FINANZA E POLITICA/ Il
"buco" nei programmi di Berlusconi e Renzi
Le elezioni
si avvicinano, ma non si vedono i programmi degli schieramenti. Che dopo il
voto dovranno affrontare una situazione molto difficile, spiega GIUSEPPE
PENNISI 20 novembre 2017 Giuseppe Pennisi
Lapresse
Le elezioni
politiche si stanno avvicinando; saranno probabilmente all’inizio di marzo sia
perché si deve seriamente dubitare che il Capo dello Stato Sergio Mattarella
conceda all’attuale legislatura una proroga oltre ai termini definiti dalla
Costituzione, sia in quanto sembra arduo pensare che la campagna elettorale
(certamente infuocata) possa coincidere con le festività pasquali.
Da quanto si
intende, le due principali aree politiche (centrodestra e centrosinistra)

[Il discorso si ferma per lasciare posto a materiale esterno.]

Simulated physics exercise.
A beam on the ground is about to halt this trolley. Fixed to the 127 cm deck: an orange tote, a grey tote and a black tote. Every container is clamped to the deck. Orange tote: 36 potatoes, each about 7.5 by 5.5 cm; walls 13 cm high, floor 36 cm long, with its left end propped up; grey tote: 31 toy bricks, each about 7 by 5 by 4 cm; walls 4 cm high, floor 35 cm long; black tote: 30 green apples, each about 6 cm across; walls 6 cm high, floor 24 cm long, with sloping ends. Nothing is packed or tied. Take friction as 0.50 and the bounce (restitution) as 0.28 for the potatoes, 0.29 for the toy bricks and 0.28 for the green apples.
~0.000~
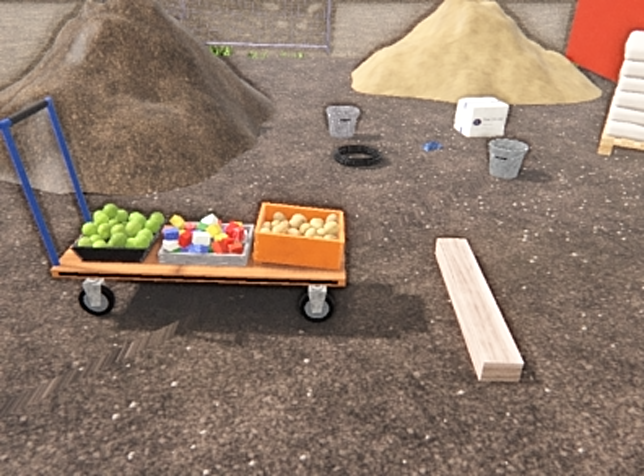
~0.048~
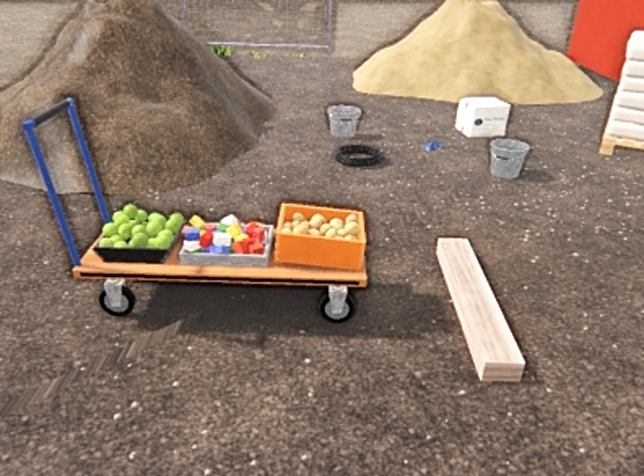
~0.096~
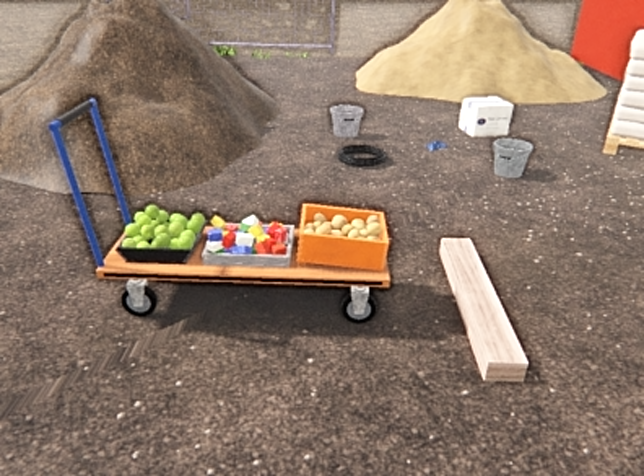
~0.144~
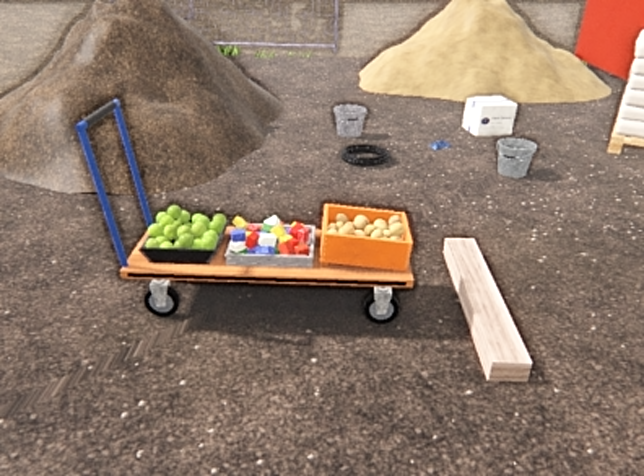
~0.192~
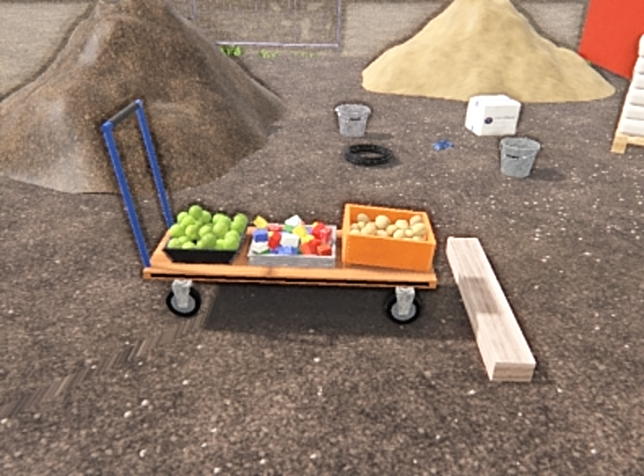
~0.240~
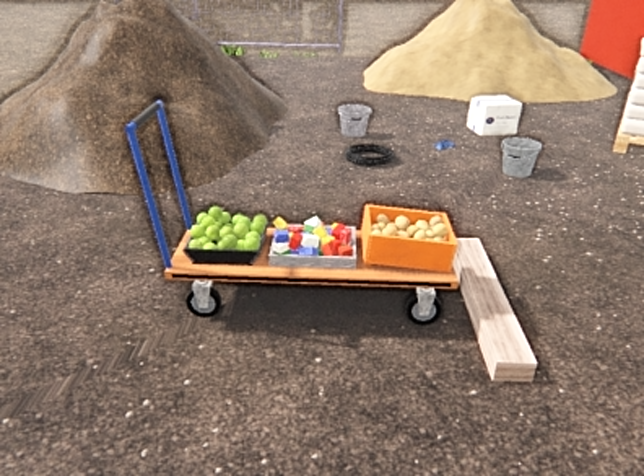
A flat trolley with a blue handle rolled steadily rightward across dark ground, carrying green apples, colorful toy bricks and an orange tote of round, tan items, drawing closer to a pale wooden beam.
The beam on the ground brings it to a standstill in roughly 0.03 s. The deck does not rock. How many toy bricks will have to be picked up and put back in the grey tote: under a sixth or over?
The grey tote loses more than one in six of its toy bricks.
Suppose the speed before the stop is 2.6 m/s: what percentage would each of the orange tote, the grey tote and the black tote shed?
Then orange tote 10, grey tote 30, black tote 50 per cent.
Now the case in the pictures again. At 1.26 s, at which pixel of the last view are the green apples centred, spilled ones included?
At about (284, 241).
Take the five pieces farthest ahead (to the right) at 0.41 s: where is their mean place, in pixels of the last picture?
At about (471, 234).
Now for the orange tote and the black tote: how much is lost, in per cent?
About: Orange tote 0, black tote 35 per cent.
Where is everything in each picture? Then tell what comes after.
In the first frame (places track the rim corner closest to us here; the camera pans a little), grey tote (242, 255); orange tote (258, 232); 59 cm to go; all still inside.
The second frame shows grey tote (263, 256); orange tote (280, 233); 50 cm to go.
The third frame shows grey tote (286, 256); orange tote (303, 233); 42 cm to go.
The fourth frame shows grey tote (309, 256); orange tote (327, 233); 33 cm to go.
The fifth frame shows grey tote (332, 257); orange tote (350, 234); 24 cm to go.
The sixth frame shows grey tote (353, 257); orange tote (372, 234); 16 cm to go; all still inside.
After 0.31 s, the wheels strike.
After 0.41 s, the orange tote has all 36, the grey tote is down by 3 of 31 and the black tote is down by 3 of 30.
After 0.53 s, the orange tote has all 36, the grey tote is down by 4 of 31 and the black tote is down by 8 of 30.
After 0.76 s, the orange tote has all 36, the grey tote is down by 7 of 31 and the black tote is down by 10 of 30.
Outcome (at 1.26 s), the orange tote has all 36, the grey tote is down by 8 of 31 and the black tote is down by 10 of 30. Asked share, 8 of 31, 26 per cent.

stanno lavorando a coalizioni sulla base più di preferenze dei vari leader di
ciascun gruppo, nonché dei loro elettorati di riferimento (e di programmi
organici di politica economica). In particolare, il centrodestra ha organizzato
a Roma a palazzo Wedekind una riunione pubblica in cui erano presenti i leader
delle varie “anime” annunciata come la presentazione di un programma comune.
Dal sinedrio, però, non è uscito un documento o un manifesto, ma solo la
riassicurazione agli intervenuti che le differenze non erano così distanti e
che si sarebbe giunti presto a una strategia e un programma comune. L’On.

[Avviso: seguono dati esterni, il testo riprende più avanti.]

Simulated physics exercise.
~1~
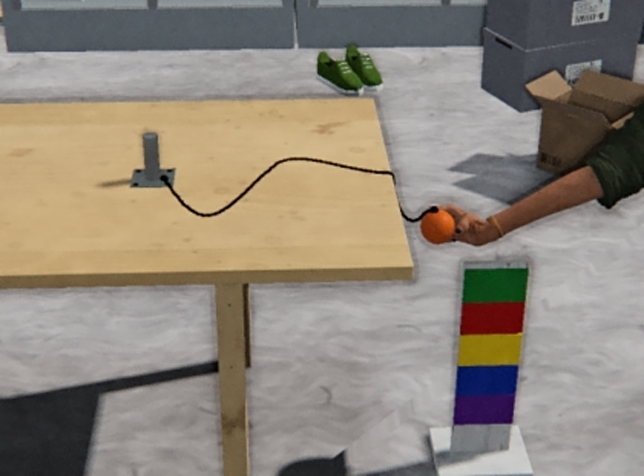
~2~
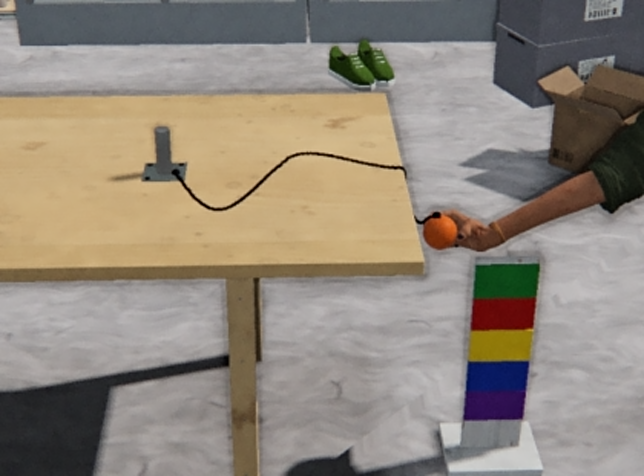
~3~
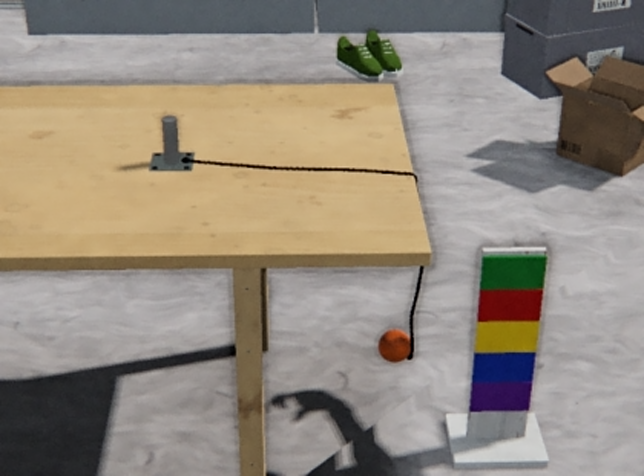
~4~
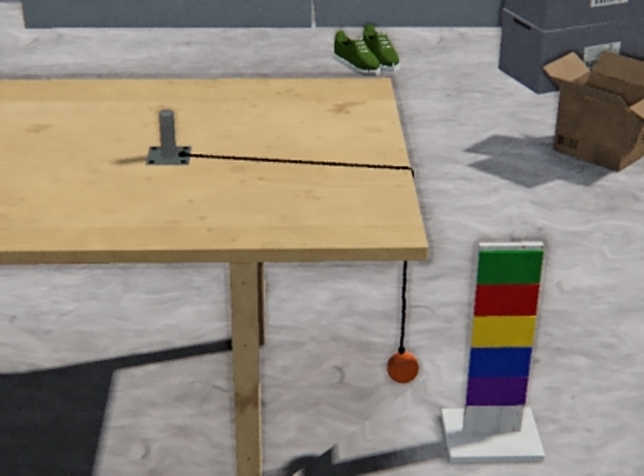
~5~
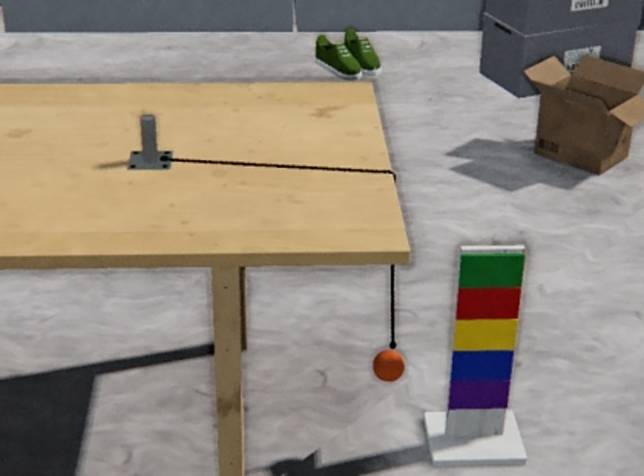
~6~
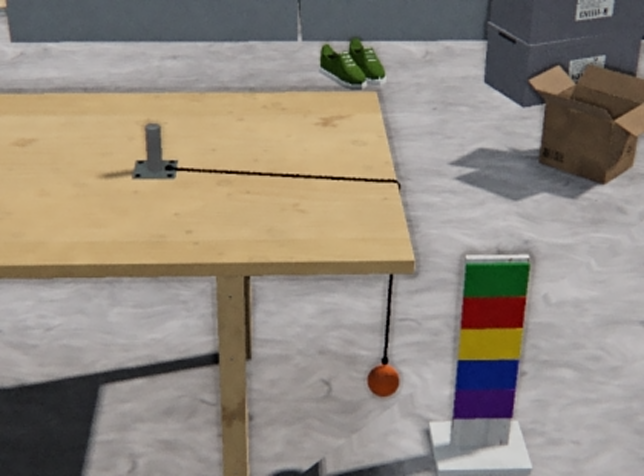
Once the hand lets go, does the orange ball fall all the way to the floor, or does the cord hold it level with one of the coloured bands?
The cord holds the ball above the floor. It ends up hanging with its middle level with the blue band.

Renato Brunetta si è offerto di stenderne una prima bozza.
Nel
centrosinistra, la situazione è ancora più complessa. Da un canto, la
componente prossima al Segretario Matteo Renzi aspira ancora a un partito
“acchiappatutto” con politiche essenzialmente centriste, mentre le altre
componenti si avvicinano sempre più a posizioni piuttosto di sinistra che di
centro-sinistra. In aggiunta, ci sono forti animosità interpersonali che
sembrano acuirsi invece di sanarsi.
Nel
Movimento cinque stelle ci si affida alla consultazione con gli iscritti
tramite la piattaforma Rousseau. Ho avuto modo di parlarne, in un aeroporto e
in attesa dei rispettivi voli, con uno dei loro maggiori esponenti: si dice
fiducioso che avrà un programma dettagliato prima della fine del 2017.
In questa
tornata elettorale, l’elaborazione del programma (o meglio di due distinti
programmi) è essenziale più che nelle precedenti. Occorre infatti presentarsi
agli elettori con due programmi distinti: uno di breve periodo di riassetto
immediato della finanza pubblica e uno di legislatura di riassetto strutturale
e crescita dell’economia italiana.
Negli ultimi
mesi, questa testata ha più volte sottolineato che come nel 1991-92, nonostante
la leggera ripresa dell’economia, siamo sull’orlo di un baratro in quanto per
quattro anni sono stati trascurati i nodi del debito pubblico e dei disavanzi
annuali di bilancio. Chiunque vincerà le elezioni e formerà il governo si
troverà in una situazione analoga a quella che dovette affrontare il Governo
Amato nel 1991-92 non perché la Commissione europea espliciterà in primavera le
proprie critiche alla Legge di bilancio, ma perché i mercati internazionali
avranno seri dubbi a rifinanziare il nostro debito pubblico (date le dimensioni
raggiunte e visto quanto sta uscendo sulla situazione del nostro sistema
bancario). Occorrerà prendere provvedimenti drastici e spiegarli agli elettori
prima di andare alle urne.
Per il medio
periodo è essenziale una politica di riassetto strutturale che porti a
quell’amento della produttività che latitata da circa venti anni. Su questo
tema, nell’ambito del centrodestra liberale sta lavorando il Centro Studi
ImpresaLavoro e, nell’area di centrosinistra, l’Arel fondato da Nino Andreatta.
Non è chiaro se queste analisi saranno concluse in tempo per alimentare i
programmi elettorali. Sarebbe auspicabile che lo siano.